Smoke rises from a coal-fired power plant in Obilic, near Pristina, Kosovo, November 18, 2019.
Ognen Teofilovski | Reuters
The carbon offset market may grow by as much as 50 times if companies are going to meet their 2050 net zero greenhouse gas emissions goals.
That’s according to a new report from Bank of America, released to clients on Friday and more broadly on Monday, titled “Carbon offsets: volunteer hero for net zero.”
“Net-zero” emissions means that an entity removes as much emissions as it releases and can be thought of as “carbon neutrality,” according to the World Resources Institute, a non-profit global research organization.
The first step in achieving net zero is reducing as many emissions as possible. Any remaining emissions that have not been eliminated entirely can be accounted for by removing the equivalent amount of emissions from the atmosphere, the World Resource Institute says. Greenhouse gasses can be removed from the atmosphere in ways such as restoring forests (trees remove carbon dioxide from the air in photosynthesis) or more technical means, such as direct carbon capture technology.
Currently, the market for carbon offsets is “still relatively small,” Bank of America says in its report. Offsets issued in 2020 were equivalent to 210 million metric tons of carbon dioxide emissions either removed or avoided, which is equivalent to 0.4% of total global emissions, Bank of America said.
There are four primary registries for carbon offsets: Verified Carbon Standard, or Verra; The Gold Standard; the American Carbon Registry; and the Climate Action Reserve. The market started about 25 years ago with the American Carbon Registry, then called the Environmental Resources Trust, the report says.
Carbon offsets cost between $2 and $20 per metric ton, admittedly a broad range, of emissions removed and “offer a relatively cheap way to decarbonize,” the Bank of America report said.

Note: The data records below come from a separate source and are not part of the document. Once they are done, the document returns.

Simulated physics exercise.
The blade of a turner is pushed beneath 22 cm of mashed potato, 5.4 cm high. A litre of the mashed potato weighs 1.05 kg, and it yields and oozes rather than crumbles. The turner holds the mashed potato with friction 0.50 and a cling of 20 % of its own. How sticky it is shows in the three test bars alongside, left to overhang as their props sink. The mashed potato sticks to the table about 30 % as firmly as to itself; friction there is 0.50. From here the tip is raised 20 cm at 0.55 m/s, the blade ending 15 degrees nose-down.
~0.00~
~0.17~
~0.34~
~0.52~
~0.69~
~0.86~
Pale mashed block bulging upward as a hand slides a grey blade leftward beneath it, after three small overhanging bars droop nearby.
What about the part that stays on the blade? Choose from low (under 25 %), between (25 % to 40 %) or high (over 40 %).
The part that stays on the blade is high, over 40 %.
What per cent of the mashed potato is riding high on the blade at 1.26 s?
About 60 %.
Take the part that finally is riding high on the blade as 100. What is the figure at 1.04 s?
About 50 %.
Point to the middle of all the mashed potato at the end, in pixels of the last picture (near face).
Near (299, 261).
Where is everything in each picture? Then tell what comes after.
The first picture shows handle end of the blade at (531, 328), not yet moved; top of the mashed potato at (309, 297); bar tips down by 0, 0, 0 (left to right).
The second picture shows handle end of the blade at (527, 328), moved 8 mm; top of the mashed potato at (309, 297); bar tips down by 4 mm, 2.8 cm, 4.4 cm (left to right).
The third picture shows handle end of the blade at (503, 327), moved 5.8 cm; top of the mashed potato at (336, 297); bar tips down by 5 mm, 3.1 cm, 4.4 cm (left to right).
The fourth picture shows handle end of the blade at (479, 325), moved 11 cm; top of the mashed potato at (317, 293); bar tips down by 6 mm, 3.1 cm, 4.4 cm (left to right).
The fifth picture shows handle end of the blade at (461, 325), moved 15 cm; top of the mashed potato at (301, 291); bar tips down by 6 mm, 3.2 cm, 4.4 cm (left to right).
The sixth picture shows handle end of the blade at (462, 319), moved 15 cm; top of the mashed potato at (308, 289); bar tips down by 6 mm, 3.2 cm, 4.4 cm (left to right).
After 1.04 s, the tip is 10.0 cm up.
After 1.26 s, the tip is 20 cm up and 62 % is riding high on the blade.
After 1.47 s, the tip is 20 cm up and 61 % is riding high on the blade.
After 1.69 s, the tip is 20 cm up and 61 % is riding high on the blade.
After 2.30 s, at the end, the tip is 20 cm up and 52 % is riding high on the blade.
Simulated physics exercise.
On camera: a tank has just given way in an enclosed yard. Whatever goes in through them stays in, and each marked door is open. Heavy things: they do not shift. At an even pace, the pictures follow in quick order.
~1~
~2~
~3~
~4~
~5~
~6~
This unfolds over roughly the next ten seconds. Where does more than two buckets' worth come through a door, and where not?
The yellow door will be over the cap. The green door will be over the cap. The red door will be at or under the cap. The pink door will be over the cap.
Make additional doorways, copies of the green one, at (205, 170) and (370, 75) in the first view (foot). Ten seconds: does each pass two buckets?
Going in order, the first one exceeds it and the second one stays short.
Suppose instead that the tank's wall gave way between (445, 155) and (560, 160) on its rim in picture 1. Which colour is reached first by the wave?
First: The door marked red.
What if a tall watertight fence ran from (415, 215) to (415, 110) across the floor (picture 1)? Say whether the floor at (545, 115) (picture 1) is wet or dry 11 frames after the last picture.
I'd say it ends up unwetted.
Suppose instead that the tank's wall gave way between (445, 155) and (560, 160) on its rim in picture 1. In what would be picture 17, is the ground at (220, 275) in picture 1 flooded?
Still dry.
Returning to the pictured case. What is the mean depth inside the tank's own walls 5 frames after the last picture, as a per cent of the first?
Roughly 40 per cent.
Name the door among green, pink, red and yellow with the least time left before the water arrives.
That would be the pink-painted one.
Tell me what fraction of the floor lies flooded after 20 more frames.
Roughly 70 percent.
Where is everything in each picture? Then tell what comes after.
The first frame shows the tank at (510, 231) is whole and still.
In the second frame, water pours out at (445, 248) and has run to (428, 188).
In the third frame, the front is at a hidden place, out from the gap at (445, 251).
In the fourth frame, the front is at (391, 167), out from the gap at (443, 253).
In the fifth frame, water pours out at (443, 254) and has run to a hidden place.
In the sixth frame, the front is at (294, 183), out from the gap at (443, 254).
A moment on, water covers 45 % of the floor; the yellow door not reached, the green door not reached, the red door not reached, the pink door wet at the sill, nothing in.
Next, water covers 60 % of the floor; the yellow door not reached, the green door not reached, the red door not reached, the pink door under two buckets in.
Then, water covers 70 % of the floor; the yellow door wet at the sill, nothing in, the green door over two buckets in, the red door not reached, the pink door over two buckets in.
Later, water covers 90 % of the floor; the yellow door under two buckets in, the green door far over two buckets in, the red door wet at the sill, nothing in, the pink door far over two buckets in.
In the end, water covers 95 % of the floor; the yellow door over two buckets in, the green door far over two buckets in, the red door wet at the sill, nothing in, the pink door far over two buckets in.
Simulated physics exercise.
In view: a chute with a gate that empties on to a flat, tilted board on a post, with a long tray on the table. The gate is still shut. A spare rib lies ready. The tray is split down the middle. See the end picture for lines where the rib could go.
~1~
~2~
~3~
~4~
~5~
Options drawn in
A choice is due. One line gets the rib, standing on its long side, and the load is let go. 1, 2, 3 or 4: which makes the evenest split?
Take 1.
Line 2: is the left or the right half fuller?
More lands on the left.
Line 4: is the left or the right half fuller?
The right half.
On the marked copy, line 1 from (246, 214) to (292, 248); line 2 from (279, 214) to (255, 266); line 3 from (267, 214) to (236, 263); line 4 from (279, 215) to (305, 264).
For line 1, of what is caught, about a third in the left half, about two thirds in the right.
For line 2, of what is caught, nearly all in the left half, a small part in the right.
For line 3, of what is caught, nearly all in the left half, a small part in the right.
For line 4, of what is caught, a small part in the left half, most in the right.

Governments around the world have set goals to be net zero in the years between 2050 and 2060, but they are not likely to meet those goals, Bank of America said in its research note. “Current policies remain insufficient to adequately incentivize the changes necessary to reach these lofty goals, whether through carbon pricing or other means,” said the report, which came out of the global commodity research desk.
Many companies are voluntarily setting their own emissions targets and those stated goals will increase demand for carbon offsets, the report said.
Achieving net zero energy emissions by 2050 will demand approximately 7.6 gigatons of carbon dioxide offsets or removal, Bank of America said. That would represent as much as a 50 fold increase in the offset market, Bank of America said. The low end of the growth in demand for carbon offsets would be at least quadrupling, the bank said.
Early on in the life of the carbon offset markets, projects included chemical processing and industrial and manufacturing projects. But currently, forestry, land use and renewable energy projects are about 80% of carbon offset projects, the report said. This “may be due to growing interest in nature based solutions,” the report said, and falling prices of renewable energy, such as wind and solar.